Featuring such compositional hits as ‘Pensive Woods for Synthesisers’, ‘Kung-Fu Training Sequence for Synthesisers’, ‘80s Law TV Drama for Synthesisers’, ‘CD Track Skipping Over Scratches’, and my personal favourite, ‘Silence When The Scene Wasn’t Properly Timed to the Length of the Track’, the sound design is as perplexing as it is awful. Occasionally the cast brought on Zhangu drums, their boom echoing throughout the theatre, energy moving from the stage to the audience, but these moments were short lived. Why use live music when you could choose to play ‘Chinese Drums Over Pan Flute for Synthesisers’?

Not to be outdone, though, lighting design gets in on the act. There is no cohesion in how or when the lights change. The performers are often partially obscured in darkness before the lighting not-so-quickly changes to rectify this.

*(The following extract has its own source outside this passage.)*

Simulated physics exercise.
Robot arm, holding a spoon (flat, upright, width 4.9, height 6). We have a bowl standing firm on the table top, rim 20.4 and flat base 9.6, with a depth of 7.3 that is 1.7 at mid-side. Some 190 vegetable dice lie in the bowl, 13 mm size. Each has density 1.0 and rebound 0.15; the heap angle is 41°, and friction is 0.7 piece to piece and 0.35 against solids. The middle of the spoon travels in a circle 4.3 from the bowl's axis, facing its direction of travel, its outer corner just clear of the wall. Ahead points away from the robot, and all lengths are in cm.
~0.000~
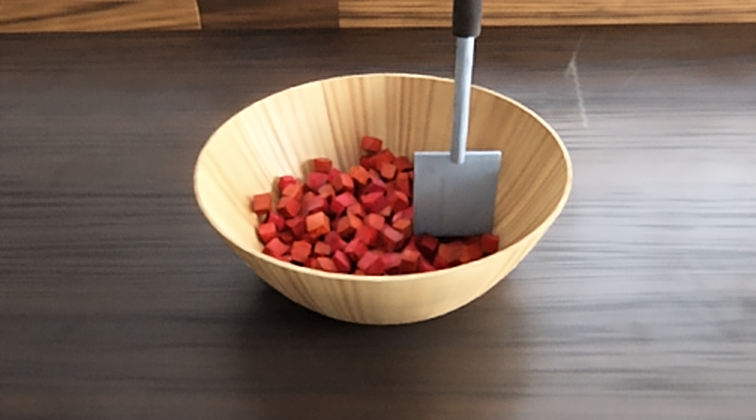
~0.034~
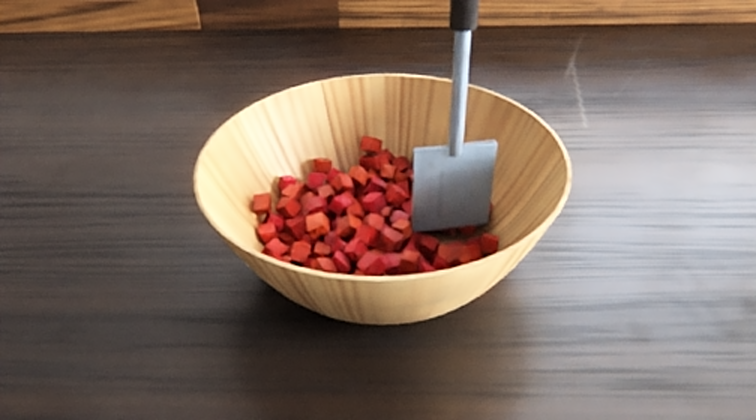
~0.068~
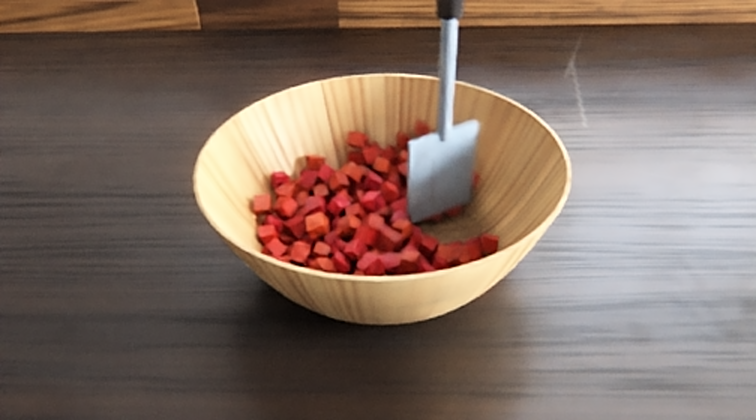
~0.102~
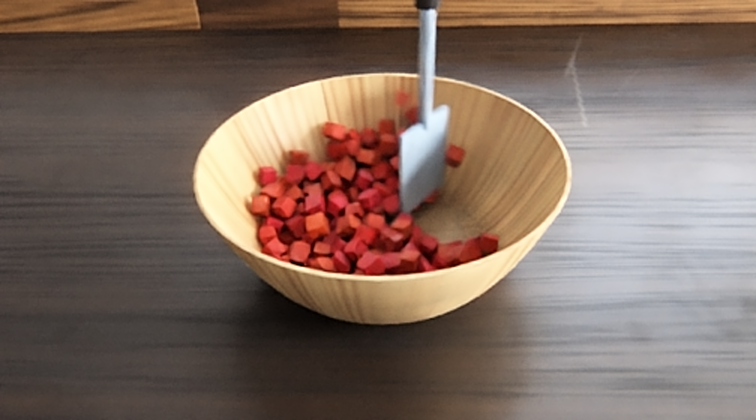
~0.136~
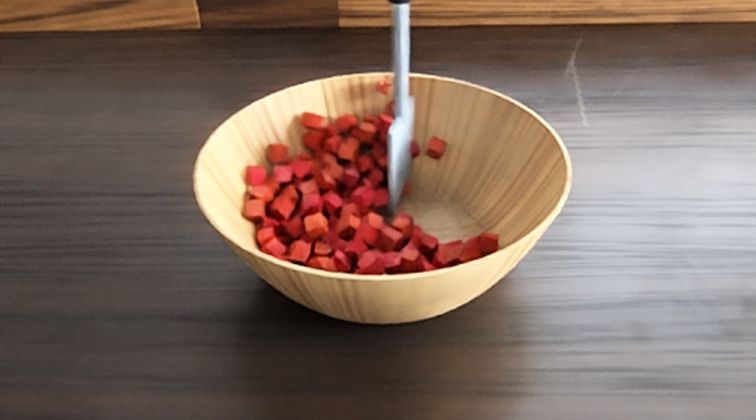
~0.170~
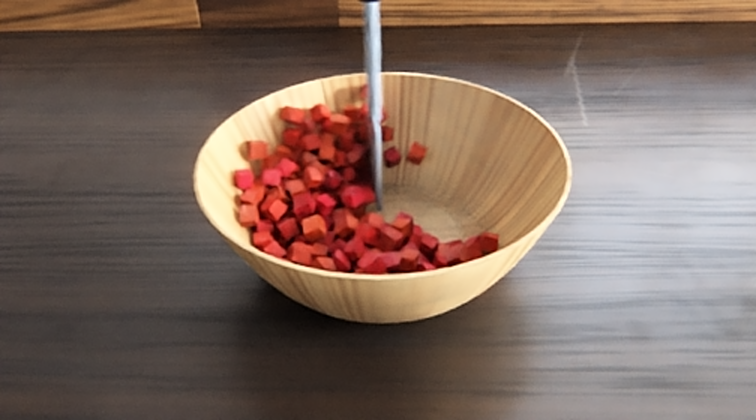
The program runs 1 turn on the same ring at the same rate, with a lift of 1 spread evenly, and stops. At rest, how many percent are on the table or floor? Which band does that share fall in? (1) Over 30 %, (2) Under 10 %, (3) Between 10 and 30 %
The answer is 2.
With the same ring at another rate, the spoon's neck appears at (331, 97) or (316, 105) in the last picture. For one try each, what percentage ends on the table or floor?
About 15 % for one try and about 20 % for the other, in order.
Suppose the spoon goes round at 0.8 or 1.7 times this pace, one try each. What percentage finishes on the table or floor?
Estimates in order: Some 5 % and some 30 %.
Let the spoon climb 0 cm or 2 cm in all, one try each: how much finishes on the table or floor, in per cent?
Near 5 in a hundred, then near 5 in a hundred.
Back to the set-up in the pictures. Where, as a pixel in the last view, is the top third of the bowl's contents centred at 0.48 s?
Near pixel (490, 231).
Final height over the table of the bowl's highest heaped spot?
I'd say close to 6.5 centimetres.
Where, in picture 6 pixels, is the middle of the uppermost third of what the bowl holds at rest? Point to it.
Somewhere close to (444, 159).
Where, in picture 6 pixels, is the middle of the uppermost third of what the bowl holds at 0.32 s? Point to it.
About (271, 235).
After 0.32 s, 197° round, highest piece 8 above the table; 190 in the bowl, 1 in flight or on the tool.
After 0.48 s, 297° round, highest piece 8 above the table; 187 in the bowl, 2 on the table or floor, 2 in flight or on the tool.
After 0.76 s, 0° round, highest piece 7 above the table; 184 in the bowl, 7 on the table or floor.
After 1.46 s, 0° round, highest piece 6 above the table; 184 in the bowl, 7 on the table or floor.
At rest, 184 in the bowl, 7 on the table or floor. That is 4 % on the table or floor.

While the large ensemble of men are skilled and occasionally show some great feats of dexterity, leaps and strength, Shaolin Warriors is seemingly choreographed for a maximum number of applause breaks and minimum amount of artistry or effort. Far from that great circus mantra of repeating a trick until it lands, here the interval curtain fell after just two failed attempts at ramming a log into a performer’s stomach: twice he jumped back and scuttled away before impact.

The best part of the production was seeing 40-odd young boys (and two young girls) have the time of their life when brought onto stage to learn a routine, the joy on their faces radiating across the theatre. The remaining two audience-participation sections, however, were simply awkward as grown men uncomfortably followed instructions from the performers, the will of the audience waning for the tryingly long time these scenes took.

We’ve become lucky enough to appreciate and expect circus with all the artistry and wit of the likes of Cirque De Soleil and CircusOz – the Shaolin Warriors possess none of this. In the OzAsia Festival, an event ostensibly supposed to show us the best of Asian art, Shaolin Warriors is a tired relic. It’s best to get up and find that remote.